If you disagree, at least be there

21 December 2010

Josiah Idowu-Fearon appeals to the Primates to attend their meeting next month

DEAR brothers in Christ, — the Primates’ Meeting is one of the four instruments of unity within our Communion. Recommenda­tions from the meetings carry weight and have an impact on the Communion. So we always look forward to your collective wisdom as the spokes­persons of your provinces, and we uphold you in our prayers, that you may be led by the Holy Spirit.

Clearly our Communion has been going along a very difficult road since the Lambeth Conference of 1998. To put it bluntly, we are a traumatised family, though I would hasten to say that the Church has had worse crises, and survived every one of them. My conviction is that the Communion will also survive this present crisis, and emerge even stronger, and better positioned to make Christ known in a world that is becoming increasingly relativistic and pluralistic.

There have been reports that some of you are thinking seriously about not attending the Primates’ Meeting in January (News, 26 November). This is a very worrying situation, and, after waiting on the Lord, I have decided to make this open appeal to you all, to urge you to seek the face of the Lord before boycotting this next meeting.

THE Primates’ Meetings remind me of the past Councils of the Christian Church, from AD 49 in Jerusalem to Vatican II in Rome in the 1960s. In particular, your next meeting is a continuation of what began in 1978, in what we believe must have been an act of the Lord, through the then Archbishop of Canterbury, Dr Coggan, as an opportunity for “leisurely thought, prayer, and deep consultations”.

History reminds us that all the 22 Councils of the Christian Church contained both those in favour and those against the subjects under discussion, and that the discussions were not always eirenic.

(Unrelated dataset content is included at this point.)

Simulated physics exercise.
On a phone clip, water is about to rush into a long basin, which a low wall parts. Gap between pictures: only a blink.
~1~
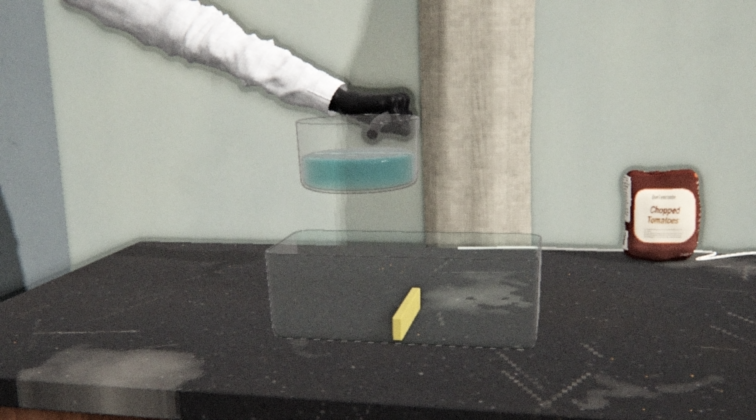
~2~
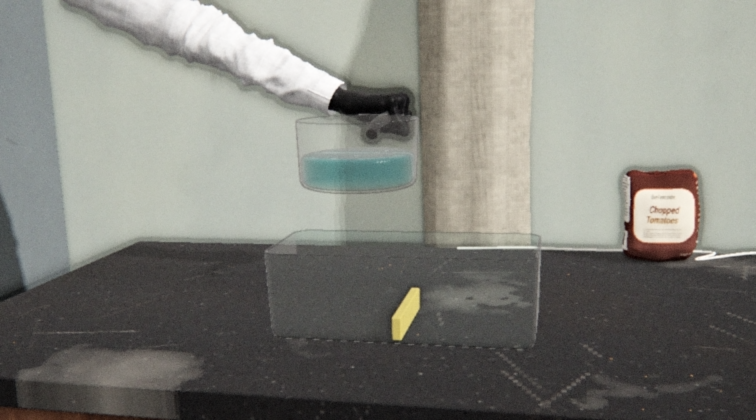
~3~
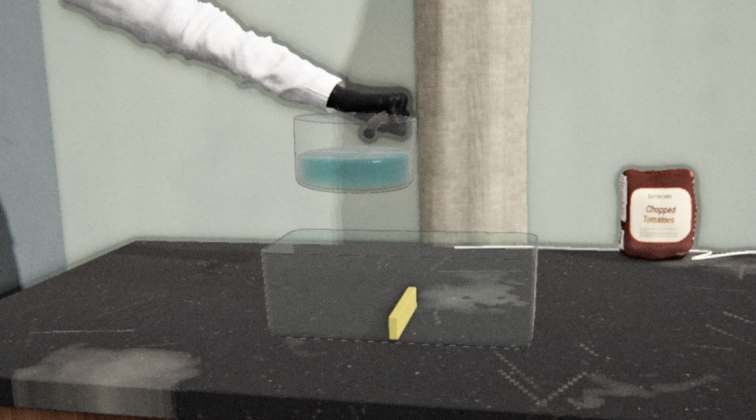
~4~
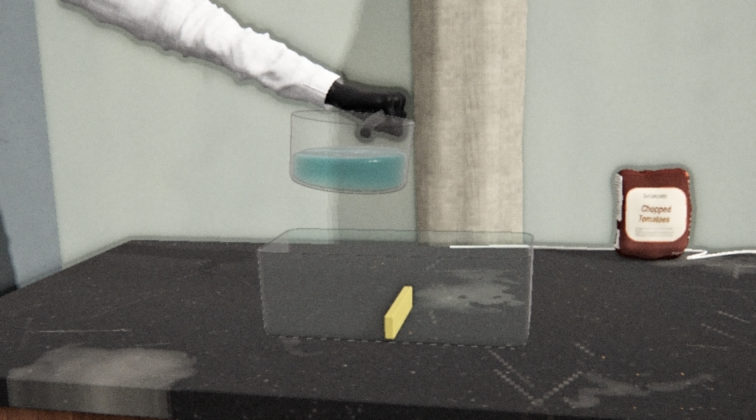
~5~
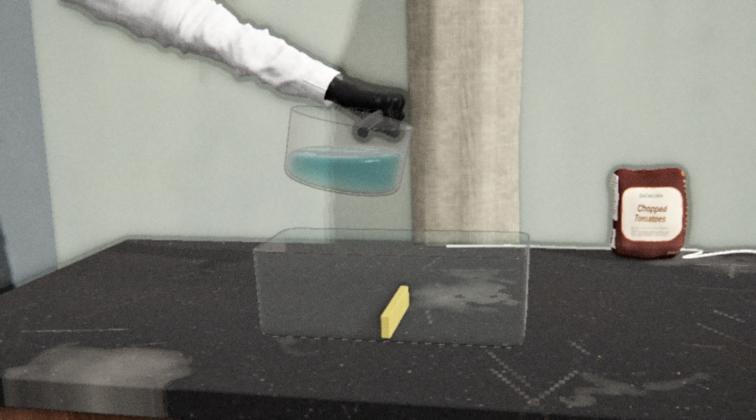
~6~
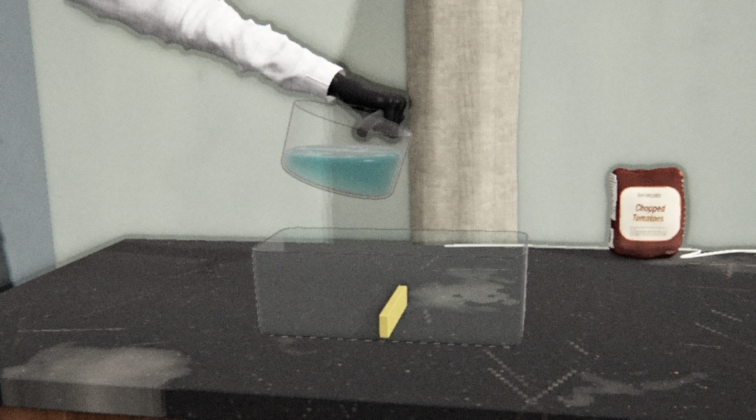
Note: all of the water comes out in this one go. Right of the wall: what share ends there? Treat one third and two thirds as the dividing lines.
The right of the wall is going to hold beyond two thirds.
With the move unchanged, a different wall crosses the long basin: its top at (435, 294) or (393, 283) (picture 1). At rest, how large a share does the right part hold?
The first position gives around 60 percent, the second around 100 percent.
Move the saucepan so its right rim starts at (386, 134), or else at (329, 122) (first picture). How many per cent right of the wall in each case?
Roughly 55 % and 20 %.
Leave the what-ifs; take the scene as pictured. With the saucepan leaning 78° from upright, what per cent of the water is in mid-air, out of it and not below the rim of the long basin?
Share: Approx. 30 %.
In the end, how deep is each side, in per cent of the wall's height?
The left reaches some 20 %, the right about 80 %.
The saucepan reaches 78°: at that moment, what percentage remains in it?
60 per cent, approximately.
A moment on, the saucepan is tipped on its side and 59 per cent is still to pour, 0 is left of the wall and 11 right of it.
Next, the saucepan is tipped right over and 8 per cent is still to pour, 10 is left of the wall and 74 right of it.
Then the saucepan is tipped right over and 0 per cent is still to pour, 12 is left of the wall and 87 right of it.
Later the saucepan is tipped right over and 0 per cent is still to pour, 18 is left of the wall and 82 right of it.
At rest 19 per cent lies left of the wall, 81 right of it and 1 outside.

After the Decian decree in the year 249, which called on people to worship the Roman gods, the Church had to resolve the controversies on baptism and penance championed by St Cyprian of Carthage, who upheld the stand of his predecessor, Tertullian. All the African bishops came to a Council in Rome in 251. They stood their ground, and their position was upheld (though the solutions gave birth to Flavianism, a heretical movement).

In later Councils of the Church, on at least one occasion, the principal character who had a different understanding from the majority of the bishops present was asked to sit alone in the middle of the whole gathering. This was Bishop Dioscorus, Patriarch of Alexandria in the fifth century. He was invited to the Council of Chalcedon in 451 with his sup­porters; they all participated in the debates. At the end, he was condem­ned for failing to apologise for his part at the Council of Ephesus, the “Robber Council” of 449, and he was deposed and exiled.

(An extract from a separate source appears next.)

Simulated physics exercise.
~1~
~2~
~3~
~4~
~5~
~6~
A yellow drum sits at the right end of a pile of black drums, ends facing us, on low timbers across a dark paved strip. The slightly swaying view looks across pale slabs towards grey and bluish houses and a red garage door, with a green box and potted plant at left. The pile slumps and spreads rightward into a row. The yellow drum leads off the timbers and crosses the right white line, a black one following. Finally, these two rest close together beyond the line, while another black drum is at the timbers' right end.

The lessons from these Councils are clear:

1. Bishops with opposing views — be they theological, doctrinal, or even political — made the effort to get their voices heard at the meetings.

2. Presence at these Councils did not imply agreement: on the contrary, the Councils were called precisely because people disagreed. Dear Primates, where would the Church be today if “orthodox” bishops had stayed away from the main Councils of the Church?

3. Importantly, these bishops had arrived at their clear theological positions in their sees, they made sure they attended the meetings, and they were able to defend what their dio­ceses stood for.

PERMIT me, therefore, to seize this opportunity and appeal to you, my brothers, to carry your bishops, clergy, and lay members with you to the Primates’ Meetings. An archbishop may hold a strong position on a particular theological debate, but that should not be a reason to silence those of his colleagues who hold an alternative opin­ion as representatives of their dioceses.

May I therefore plead with you, our Primates, not to walk away from the path of wisdom, or to give room for the Communion to break up, during the time God has given each of you the privilege to represent your various provinces. It is the path of wisdom to marshal your theological positions, and to be prepared to argue your points clearly and without resorting to name-calling or abusive language.

You missed an opportunity by not being at Lambeth 2008, which means that a gap of ten years has been created. The Primates’ Meeting, as an instru­ment of unity, calls for full at­tendance each time it is summoned by the Archbishop of Canterbury. Those who do not come are increasingly being portrayed as the aggressors, and are passing the media advantage to the Episcopal Church in the United States, and others.

We all expect some healing music out of each meeting, as your contribution to the smooth running of this Communion, in spite of our present travails.

The Anglican Consultative Coun­cil did well by having all the parts of the Communion represented. Even though some of us were not satisfied with some parts of the recommenda­tions from their meeting, all were still represented. That should be the way forward, because it is the character of the Church to have all represented, even if there are disagreements — and there will always be.

I therefore appeal to you, my brothers, to follow the path of wisdom as established in the earlier Councils of the Christian Church, and make the effort with God’s abundant grace to be in Ireland for the Primates’ Meeting, come January.

Your brother in Christ,


Dr Josiah Idowu-Fearon is the Bishop of Kaduna, in the Church of Nigeria (Anglican Communion). He served on the committee that produced the Windsor report.